Andrea Fallick, LCSW-R, CASAC, CPP is the Assistant Director for School Based Programs at Student Assistance Services Corporation in Westchester County. She has worked with adolescents and families for over 20 years and provides training for school based personnel, mental health practitioners and parents on issues related to substance abuse prevention, parenting, and bullying prevention.

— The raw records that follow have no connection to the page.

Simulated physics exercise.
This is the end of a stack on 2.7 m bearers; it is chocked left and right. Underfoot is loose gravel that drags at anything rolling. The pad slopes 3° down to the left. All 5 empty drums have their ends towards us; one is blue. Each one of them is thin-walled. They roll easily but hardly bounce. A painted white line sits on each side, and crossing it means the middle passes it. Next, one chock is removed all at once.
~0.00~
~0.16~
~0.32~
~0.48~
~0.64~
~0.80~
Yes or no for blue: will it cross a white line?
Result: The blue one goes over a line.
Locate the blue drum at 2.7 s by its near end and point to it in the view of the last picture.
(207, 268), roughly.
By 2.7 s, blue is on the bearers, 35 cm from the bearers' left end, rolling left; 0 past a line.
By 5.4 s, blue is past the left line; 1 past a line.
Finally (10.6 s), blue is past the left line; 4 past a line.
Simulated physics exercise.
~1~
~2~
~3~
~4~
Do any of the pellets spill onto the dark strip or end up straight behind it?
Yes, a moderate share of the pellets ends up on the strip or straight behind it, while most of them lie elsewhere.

Darlene Faster is the Director of Communications at CSEE. She holds an M.A. in English and American Literature from CUNY, Queens College, a B.A. in English from Hofstra University and is pursuing a doctoral degree in Disability Studies at the University of Illinois at Chicago, focusing on Educational Policy. Her research and policy interests include understanding and improving the social and emotional development of students with learning disabilities as well as implementing successful transitional supports for students from high school to postsecondary life. Darlene has done preliminary research in urban schools in Chicago and New York, and worked with the National Center for Learning Disabilities (NCLD) before joining CSEE.

Cat Greenstreet, M.A., M.Ed. is a Courage to Teach/Courage to Lead facilitator for the Center for Courage & Renewal. Cat has 18 years of experience as a Waldorf educator in elementary school and high school, and in teacher preparation.

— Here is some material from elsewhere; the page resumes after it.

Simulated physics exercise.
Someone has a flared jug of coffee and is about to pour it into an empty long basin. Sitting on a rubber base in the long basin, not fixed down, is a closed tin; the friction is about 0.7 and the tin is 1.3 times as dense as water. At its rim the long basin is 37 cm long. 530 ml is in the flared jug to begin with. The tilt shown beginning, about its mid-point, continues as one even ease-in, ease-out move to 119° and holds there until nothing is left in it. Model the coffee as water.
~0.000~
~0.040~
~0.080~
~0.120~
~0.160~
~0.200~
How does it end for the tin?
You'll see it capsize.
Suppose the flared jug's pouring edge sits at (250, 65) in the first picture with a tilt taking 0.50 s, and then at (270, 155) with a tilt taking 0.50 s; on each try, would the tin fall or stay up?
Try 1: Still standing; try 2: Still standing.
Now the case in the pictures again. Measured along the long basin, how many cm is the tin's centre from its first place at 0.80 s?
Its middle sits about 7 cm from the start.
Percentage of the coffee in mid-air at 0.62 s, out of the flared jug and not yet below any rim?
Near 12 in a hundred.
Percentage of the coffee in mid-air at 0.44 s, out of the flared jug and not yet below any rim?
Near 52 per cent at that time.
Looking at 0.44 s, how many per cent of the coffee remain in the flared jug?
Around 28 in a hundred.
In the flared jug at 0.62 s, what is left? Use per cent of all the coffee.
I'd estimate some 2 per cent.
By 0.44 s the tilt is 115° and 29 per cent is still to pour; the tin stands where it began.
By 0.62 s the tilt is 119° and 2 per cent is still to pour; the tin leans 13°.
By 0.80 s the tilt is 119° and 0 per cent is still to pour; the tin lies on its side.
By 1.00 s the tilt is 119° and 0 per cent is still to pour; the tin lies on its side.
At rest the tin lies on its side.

Stephen Haff is an experienced teacher, journalist and theater director. He’s best known for founding the world-renowned Real People Theater with young people in the Bushwick neighborhood of Brooklyn.

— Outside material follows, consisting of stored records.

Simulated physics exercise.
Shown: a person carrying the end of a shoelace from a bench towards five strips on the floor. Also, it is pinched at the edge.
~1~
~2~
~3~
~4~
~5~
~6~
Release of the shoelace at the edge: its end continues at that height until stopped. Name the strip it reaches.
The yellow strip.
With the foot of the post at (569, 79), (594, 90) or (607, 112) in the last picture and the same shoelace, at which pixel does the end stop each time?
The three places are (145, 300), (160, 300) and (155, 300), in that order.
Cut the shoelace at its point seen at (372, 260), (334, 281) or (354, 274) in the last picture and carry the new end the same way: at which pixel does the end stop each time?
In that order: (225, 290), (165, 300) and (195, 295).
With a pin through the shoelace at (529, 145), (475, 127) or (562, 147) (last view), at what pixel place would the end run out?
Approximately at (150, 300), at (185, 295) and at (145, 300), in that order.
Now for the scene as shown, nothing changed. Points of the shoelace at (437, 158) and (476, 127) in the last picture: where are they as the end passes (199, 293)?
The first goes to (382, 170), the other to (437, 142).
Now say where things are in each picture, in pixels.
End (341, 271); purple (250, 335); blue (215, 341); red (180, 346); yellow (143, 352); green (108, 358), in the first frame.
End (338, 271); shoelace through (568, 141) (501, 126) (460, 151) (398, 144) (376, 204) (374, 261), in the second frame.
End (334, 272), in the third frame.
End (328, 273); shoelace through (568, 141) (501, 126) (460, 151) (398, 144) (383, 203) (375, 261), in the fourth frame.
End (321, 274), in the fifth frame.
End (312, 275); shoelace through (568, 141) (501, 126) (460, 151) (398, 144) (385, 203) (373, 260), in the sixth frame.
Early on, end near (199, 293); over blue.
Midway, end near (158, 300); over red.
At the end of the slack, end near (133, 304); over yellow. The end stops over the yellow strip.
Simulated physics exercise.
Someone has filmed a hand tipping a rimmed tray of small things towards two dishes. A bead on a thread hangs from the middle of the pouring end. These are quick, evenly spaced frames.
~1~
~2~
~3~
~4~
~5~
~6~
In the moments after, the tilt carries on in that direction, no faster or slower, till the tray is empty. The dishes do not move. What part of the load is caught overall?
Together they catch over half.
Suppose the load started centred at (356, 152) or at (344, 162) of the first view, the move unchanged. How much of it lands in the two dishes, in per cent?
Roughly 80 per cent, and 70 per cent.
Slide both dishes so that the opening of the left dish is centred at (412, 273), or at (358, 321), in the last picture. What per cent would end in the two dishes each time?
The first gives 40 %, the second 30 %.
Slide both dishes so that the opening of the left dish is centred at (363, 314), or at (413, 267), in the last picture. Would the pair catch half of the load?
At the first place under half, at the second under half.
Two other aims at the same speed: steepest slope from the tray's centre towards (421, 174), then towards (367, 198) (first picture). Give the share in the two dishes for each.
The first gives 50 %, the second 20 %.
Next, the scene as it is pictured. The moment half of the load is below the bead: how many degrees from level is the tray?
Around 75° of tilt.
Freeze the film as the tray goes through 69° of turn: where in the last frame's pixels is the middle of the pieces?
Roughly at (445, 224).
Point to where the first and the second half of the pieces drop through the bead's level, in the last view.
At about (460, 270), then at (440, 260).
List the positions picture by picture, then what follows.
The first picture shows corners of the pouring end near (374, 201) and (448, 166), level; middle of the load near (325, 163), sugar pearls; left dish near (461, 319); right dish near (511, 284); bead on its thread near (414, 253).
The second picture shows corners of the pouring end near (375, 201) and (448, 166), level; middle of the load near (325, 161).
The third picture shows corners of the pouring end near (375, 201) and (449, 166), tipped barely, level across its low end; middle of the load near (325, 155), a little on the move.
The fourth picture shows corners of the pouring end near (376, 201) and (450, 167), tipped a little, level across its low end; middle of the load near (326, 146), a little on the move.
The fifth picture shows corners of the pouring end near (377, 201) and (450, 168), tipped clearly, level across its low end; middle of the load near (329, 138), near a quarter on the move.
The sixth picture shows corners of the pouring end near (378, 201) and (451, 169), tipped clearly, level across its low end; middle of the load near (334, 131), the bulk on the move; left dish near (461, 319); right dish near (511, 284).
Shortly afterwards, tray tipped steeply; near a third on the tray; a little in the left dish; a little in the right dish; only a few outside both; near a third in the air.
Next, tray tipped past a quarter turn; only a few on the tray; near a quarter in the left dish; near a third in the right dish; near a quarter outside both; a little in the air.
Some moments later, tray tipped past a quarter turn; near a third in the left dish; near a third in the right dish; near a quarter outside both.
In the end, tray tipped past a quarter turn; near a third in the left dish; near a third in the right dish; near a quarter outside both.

Rhia Oliva Hamilton Ed.D. is a senior educational consultant at CSEE. She is also CSEE’s past director of education. She is an experienced high school social studies teacher, curriculum developer, and school leader. She is particularly interested in how teachers can support students’ emotional and social development in advisory classes, social justice education, and team-based professional development for advisory teachers.

Ann Higgins-D’Alessandro, Ph.D. is a professor and the Director of the Applied Developmental Program at Fordham University. She is the author (with Clark Power and Lawrence Kohlberg,) of Lawrence Kohlberg’s Approach to Moral Education (1989), editor (with Katherine Jankowsky) of Science for Society: Informing Policy and Practice Through Research in Developmental Psychology (2002), and consultant/co-author of the US Department of Education’s publication Mobilizing for Evidence-Based Character Education (2007).

Kim McLaughlin, MS Ed, M Ed, C.A.S. is Executive Director of the New York State Student Support Services Center. Kim is a school administrator, educator, capacity builder and learner who has worked with K-12 school communities and as higher education faculty to develop, enhance and sustain healthy, safe and supportive schools and classrooms through the meaningful involvement of key stakeholders. She is the lead for the NYS Supportive Learning Environment Leadership Initiative, NYS Health Education Leadership Institute and the NYS Olweus Bullying Prevention Program Initiative.

Merle Schwartz, Ed.D. is the director of Education and Research at the Character Education Partnership. She is the editor of Effective Character Education: A Guidebook for Future Educator (2007).

Chana Zweiter is Founding Director of The Rosh Pina Mainstreaming Network, the organization that created the Kaleidoscope approach, dedicated to promoting caring learning environments and the social and emotional competencies that they are made up of. She shares the approach internationally as a facilitator of in-service workshops for educators and parents, in Israel and abroad.